La théorie révolutionnaire doit se mettre à l’écoute de toutes les formes d’expression de ce sujet, sans lui imposer un être défini, parce que, comme nous l’avons déjà souligné, la particularité de ce sujet tient à sa non-coïncidence avec son objectivité sociale actuelle. L’idée des témoignages ouvriers comme « récits de vie ou d’expérience individuelle » est ainsi proposée, et la dernière moitié du texte de Lefort essaie de déterminer la fonction potentielle de ces témoignages, à la suite des premiers exemples déjà publiés par Socialisme ou Barbarie, notamment le texte « L’ouvrier américain » de Paul Romano. La distinction que Lefort hérite de Merleau-Ponty, entre la conscience explicite et les attitudes et comportements implicites, il la réutilise pour défendre la capacité de témoignages individuels à éclairer la généralité de l’expérience prolétarienne. Même si les cas individuels ne montraient des détails et des opinions qui ne sont que personnels, la « situation prolétarienne » partagée, selon Lefort, par tous les ouvriers, pourrait être accessible parmi une pluralité de témoignages divers, et le travail théorique sera « de chercher sur des exemples particuliers des traits qui ont une signification générale. ». Comme le remarque Stephen Hastings-King, le rôle ainsi donné à la théorie en comparant et analysant des témoignages ouvriers pour en dégager une « signification générale » trouve son inspiration dans la notion husserlienne de l’epoché ou « réduction » : en comparant une pluralité de cas, on réduit l’expérience phénoménale à son aspect universel."

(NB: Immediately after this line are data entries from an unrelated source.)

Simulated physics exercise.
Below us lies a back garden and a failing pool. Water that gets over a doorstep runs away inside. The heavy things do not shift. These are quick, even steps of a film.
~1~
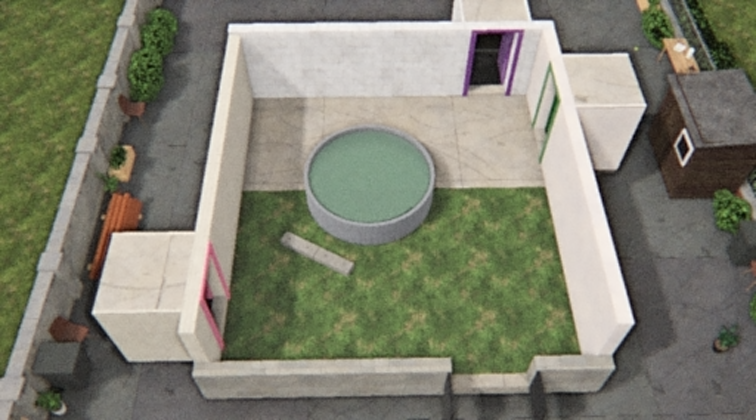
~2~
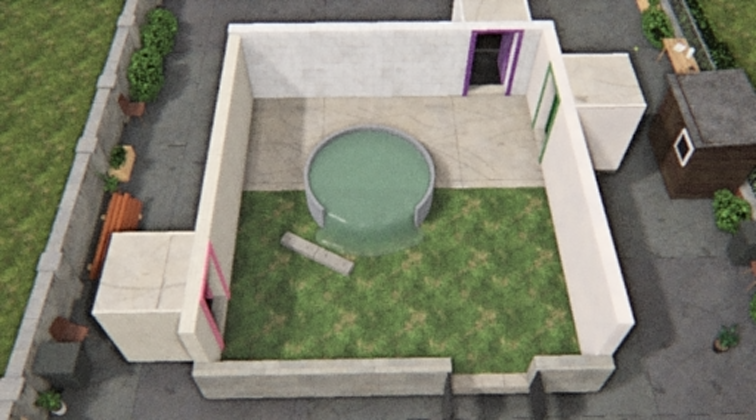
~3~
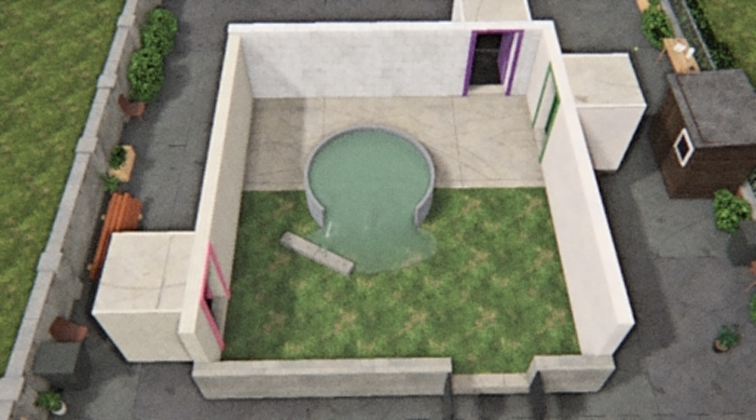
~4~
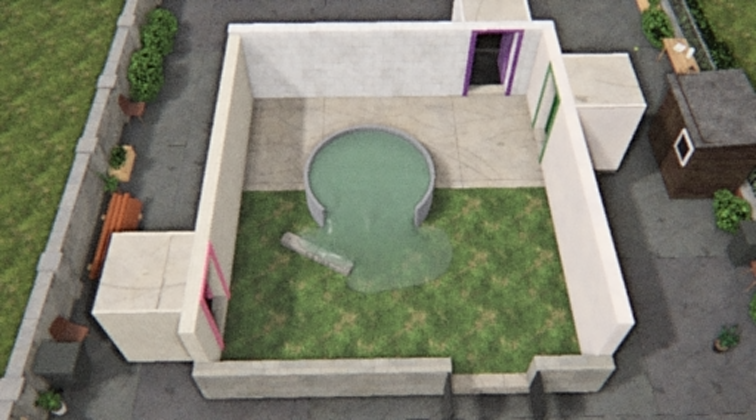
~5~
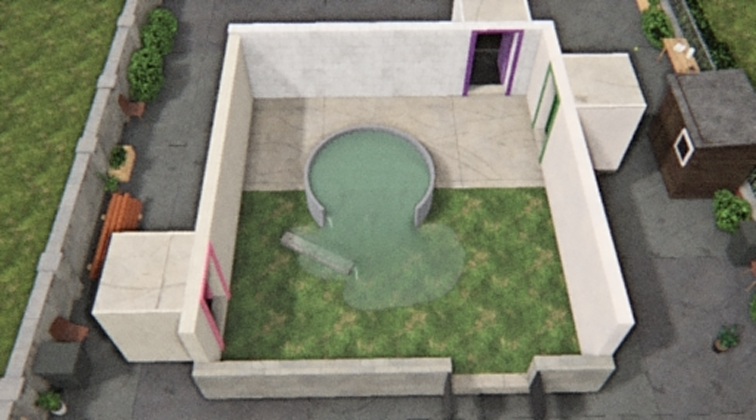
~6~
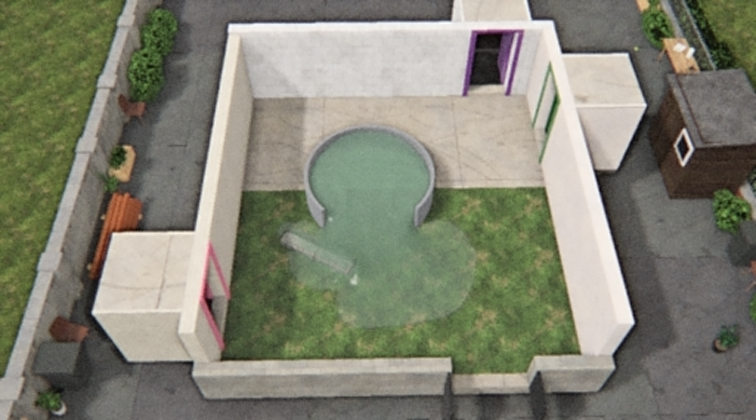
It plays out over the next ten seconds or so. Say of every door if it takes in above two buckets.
The green door holds within the limit; the pink door holds within the limit; the purple door holds within the limit.
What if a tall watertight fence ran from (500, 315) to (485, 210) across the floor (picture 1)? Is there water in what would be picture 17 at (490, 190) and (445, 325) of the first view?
As listed: Free of water, wet.
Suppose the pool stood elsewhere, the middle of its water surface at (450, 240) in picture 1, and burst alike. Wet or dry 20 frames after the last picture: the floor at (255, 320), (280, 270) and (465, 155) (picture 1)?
As listed: Wet, awash, not flooded.
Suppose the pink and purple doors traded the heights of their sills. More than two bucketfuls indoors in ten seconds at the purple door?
In short: The purple one lets less in.
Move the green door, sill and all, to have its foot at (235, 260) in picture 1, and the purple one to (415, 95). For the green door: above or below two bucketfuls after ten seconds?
Then: Green door is over.
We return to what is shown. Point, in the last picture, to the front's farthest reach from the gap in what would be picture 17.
I would point to (507, 373).
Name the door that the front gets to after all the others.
That is the purple door.
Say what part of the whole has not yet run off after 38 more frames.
Close to 90 %.
A moment on, water covers 30 % of the floor; the green door not reached, the pink door not reached, the purple door not reached.
Next, water covers 45 % of the floor; the green door not reached, the pink door not reached, the purple door not reached.
Then, water covers 55 % of the floor; the green door not reached, the pink door wet at the sill, nothing in, the purple door not reached.
Later, water covers 70 % of the floor; the green door not reached, the pink door wet at the sill, nothing in, the purple door not reached.
In the end, water covers 95 % of the floor; the green door wet at the sill, nothing in, the pink door wet at the sill, nothing in, the purple door wet at the sill, nothing in.
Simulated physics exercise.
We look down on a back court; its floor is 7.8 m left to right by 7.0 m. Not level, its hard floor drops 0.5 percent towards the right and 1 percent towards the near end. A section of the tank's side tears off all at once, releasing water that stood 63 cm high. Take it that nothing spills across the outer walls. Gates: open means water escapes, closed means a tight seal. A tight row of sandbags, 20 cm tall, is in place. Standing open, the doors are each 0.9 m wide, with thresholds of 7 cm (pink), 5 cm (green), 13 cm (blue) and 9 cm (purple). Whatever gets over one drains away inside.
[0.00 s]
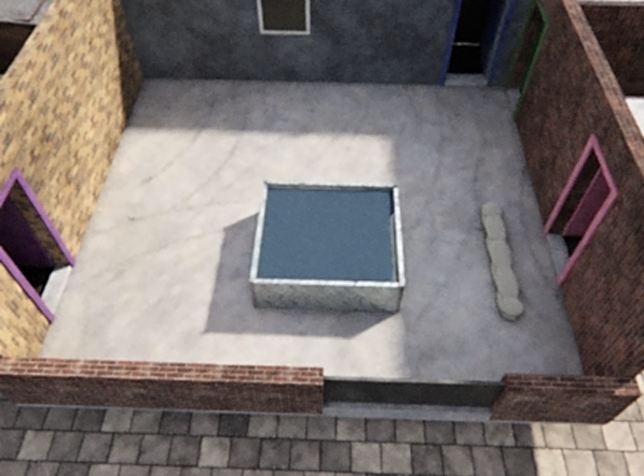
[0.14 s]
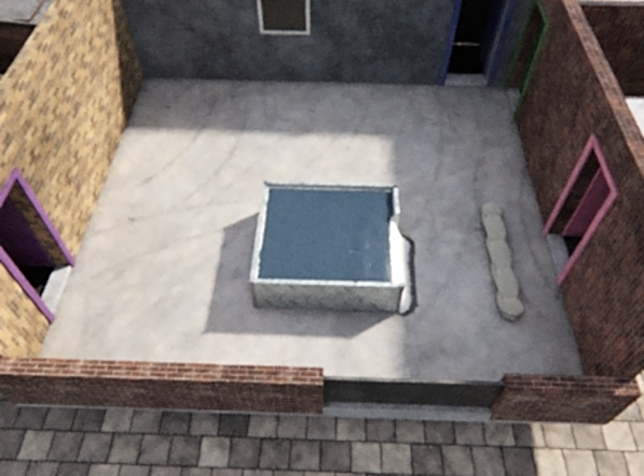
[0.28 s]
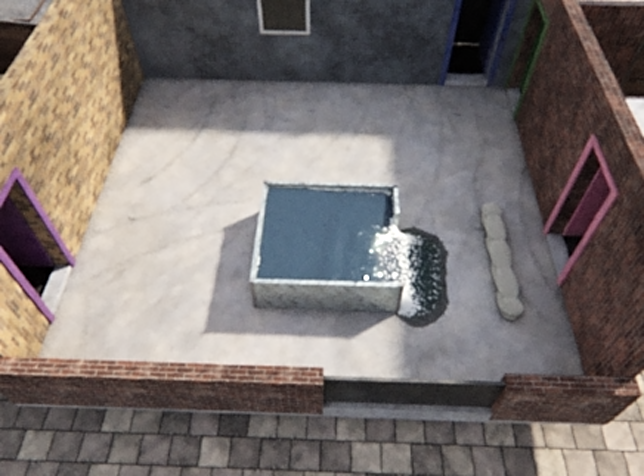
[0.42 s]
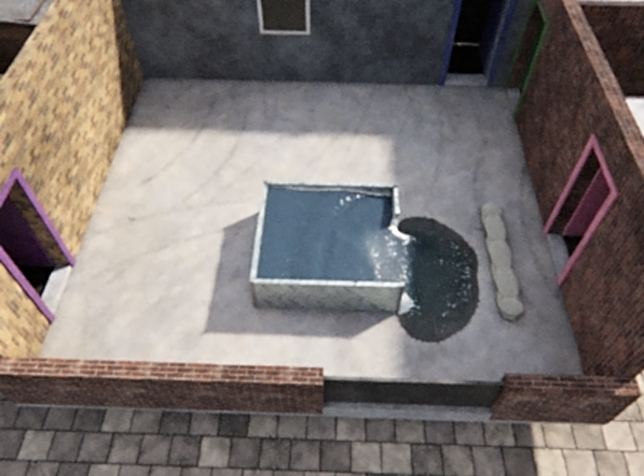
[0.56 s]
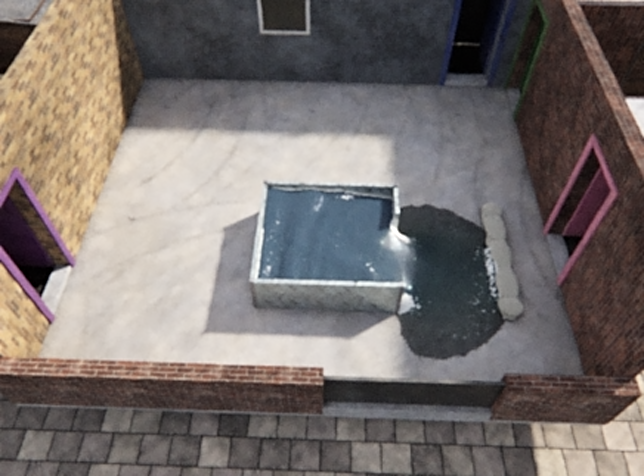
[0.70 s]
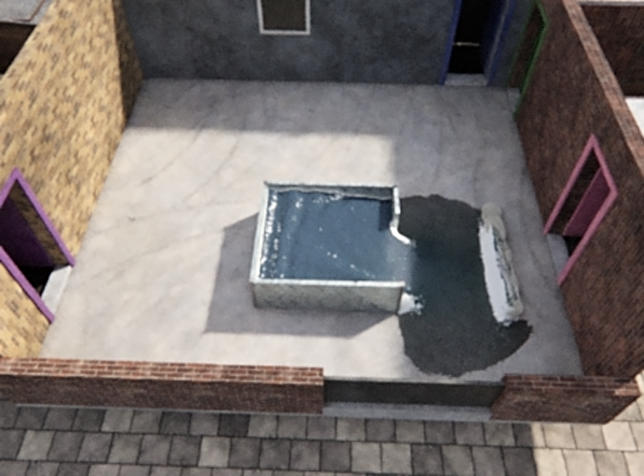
A square, pale stone-walled tank of dark blue water stands in the middle of a grey-floored court, seen from high above by a still camera. Around it are a tan brick wall with a purple-framed doorway at left, a red-brown one with a pink-framed doorway at right, and a low knobbly barrier. The tank's right side breaks open, and water gushes out, spreads darkly rightward, froths against the barrier and creeps nearer the front.
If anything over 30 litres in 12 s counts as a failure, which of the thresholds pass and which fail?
The pink door fails. The green door fails. The blue door passes. The purple door passes.
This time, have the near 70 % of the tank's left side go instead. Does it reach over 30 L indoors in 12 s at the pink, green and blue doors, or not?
Log - pink: Threshold not reached, green: Threshold not reached, blue: Threshold not reached.
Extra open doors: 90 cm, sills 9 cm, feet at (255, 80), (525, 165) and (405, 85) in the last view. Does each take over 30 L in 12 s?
Note, doorways in listed order: Stays short, stays short, stays short.
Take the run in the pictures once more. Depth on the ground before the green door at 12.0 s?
About 6.0 cm.
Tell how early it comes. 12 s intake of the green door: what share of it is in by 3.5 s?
It comes to about 0 per cent.
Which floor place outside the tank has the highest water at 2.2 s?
That would be near pixel (532, 398).
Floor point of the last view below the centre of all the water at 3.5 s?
Around (432, 265) in the last picture.
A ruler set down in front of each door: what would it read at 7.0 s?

"Si pour Lefort, contrairement à Laclau et Mouffe, la « catégorie sociale » que représente le prolétariat lui donne un rôle nécessairement central dans les luttes politiques, ce n’est pas du fait d’un être stable, mais d’une capacité à se dépasser, une capacité dont on ne connaît pas les fins. Dans ce sens, pour Lefort, le prolétariat fonctionne comme le sujet concret du processus de symbolisation que Laclau et Mouffe trouvent déjà accompli : c’est la démocratisation de la direction productive et sociale qui peut donner à l’humanité la capacité de se symboliser au-delà de son être objectif. Ce sujet prolétarien ne se produit pas automatiquement, mais doit être produit par un travail hégémonique accompli par les ouvriers eux-mêmes, dont un instrument central sera leurs moyens d’exprimer un rapport au monde qu’ils continuent à développer en développant leurs capacités créatives."
"Ce texte de Lefort fait écho du texte de Georg Lukács, « Le changement de fonction du matérialisme historique », où l’on trouve l’idée que l’avènement du socialisme (un état sous la dictature du prolétariat) accomplira une mutation dans le marxisme lui-même, en passant d’une société de détermination économique à une société où l’économie est déterminée par la direction consciente collective."
-Conall Cash, « Politique symbolique et expression. « L’expérience prolétarienne » entre Merleau-Ponty et le post-marxisme », Rue Descartes, 2019/2 (N° 96), p. 117-126.